Committee to Protect Journalists says Israel’s war on Gaza deadliest in modern history for journalists

As Israeli forces pound the Gaza Strip, journalists are being killed at a rate with no parallel in modern history, a press freedom watchdog says.  The Committee to Protect Journalists (CPJ) said on Thursday that 68 media workers have been killed in the 10 weeks of fighting – 61 of them Palestinian, four Israeli and three Lebanese.

Among them is Al Jazeera cameraman Samer Abudaqa, who was killed in an Israeli drone strike last week while reporting from a school in Khan Younis.  “More journalists have been killed in the first 10 weeks of the Israel-Gaza war than have ever been killed in a single country over an entire year,” the CPJ said in a statement.

The Committee to Protect Journalists says concentration of reporters killed in Gaza ‘unparalleled’ in the group’s history.  “More than half the deaths – 37 – occurred during the first month of the war, making it the deadliest single month ever documented by CPJ since it began recording journalist fatalities in 1992,” it added.

The statement came as Palestinian reporters in Gaza continue to work under brutal conditions, facing constant bombardment, displacement and possible targeting by Israeli forces.

The report drew attention to what CPJ called “an apparent pattern of targeting of journalists and their families by the Israeli military”, noting that it had recorded at least one instance in which a journalist was killed while wearing clearly marked press insignia with no fighting in the surrounding area.
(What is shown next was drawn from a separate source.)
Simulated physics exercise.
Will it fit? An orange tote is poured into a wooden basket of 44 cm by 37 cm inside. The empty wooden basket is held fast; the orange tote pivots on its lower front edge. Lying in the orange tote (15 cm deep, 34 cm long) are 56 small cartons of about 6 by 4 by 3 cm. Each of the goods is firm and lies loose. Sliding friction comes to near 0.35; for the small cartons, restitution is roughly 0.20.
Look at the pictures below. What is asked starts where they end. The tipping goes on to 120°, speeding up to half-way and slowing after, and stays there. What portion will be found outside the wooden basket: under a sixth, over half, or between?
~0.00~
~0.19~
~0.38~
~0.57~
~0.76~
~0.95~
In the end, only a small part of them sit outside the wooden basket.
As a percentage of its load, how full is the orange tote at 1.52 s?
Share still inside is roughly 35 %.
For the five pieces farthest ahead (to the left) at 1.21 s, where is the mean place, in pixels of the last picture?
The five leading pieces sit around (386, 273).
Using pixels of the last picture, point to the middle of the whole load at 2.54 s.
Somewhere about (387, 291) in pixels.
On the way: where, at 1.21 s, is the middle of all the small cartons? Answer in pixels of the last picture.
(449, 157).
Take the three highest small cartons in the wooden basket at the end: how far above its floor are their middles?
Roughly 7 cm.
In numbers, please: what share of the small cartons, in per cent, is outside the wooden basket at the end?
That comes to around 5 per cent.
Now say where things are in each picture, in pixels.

“The concentration of journalists killed in the Israel-Gaza war is unparalleled in CPJ’s history and underscores how grave the situation is for press on the ground,” CPJ President Jodie Ginsberg said.  “Local Palestinian journalists continue to report from Gaza while living in fear for their lives.”

The concentration of journalists killed in Gaza outpaces that of other conflict zones, such as Ukraine, Iraq, Syria and Afghanistan, it said.   The CPJ said Iraq was the only country to approach the current death toll in Gaza when in 2006, 56 journalists were killed in the wake of the United States invasion of the Gulf country three years earlier.

Another Al Jazeera journalist, Wael Dahdouh, lost his wife, son, daughter and grandson in an Israeli bombing last month and was wounded in the attack that killed Abudaqa.  Al Jazeera has said it will refer Abudaqa’s killing to the International Criminal Court (ICC), stating that the strike took place within a context of “recurrent attacks on the Network’s crews working and operating in the occupied Palestinian territories and instances of incitement against them”.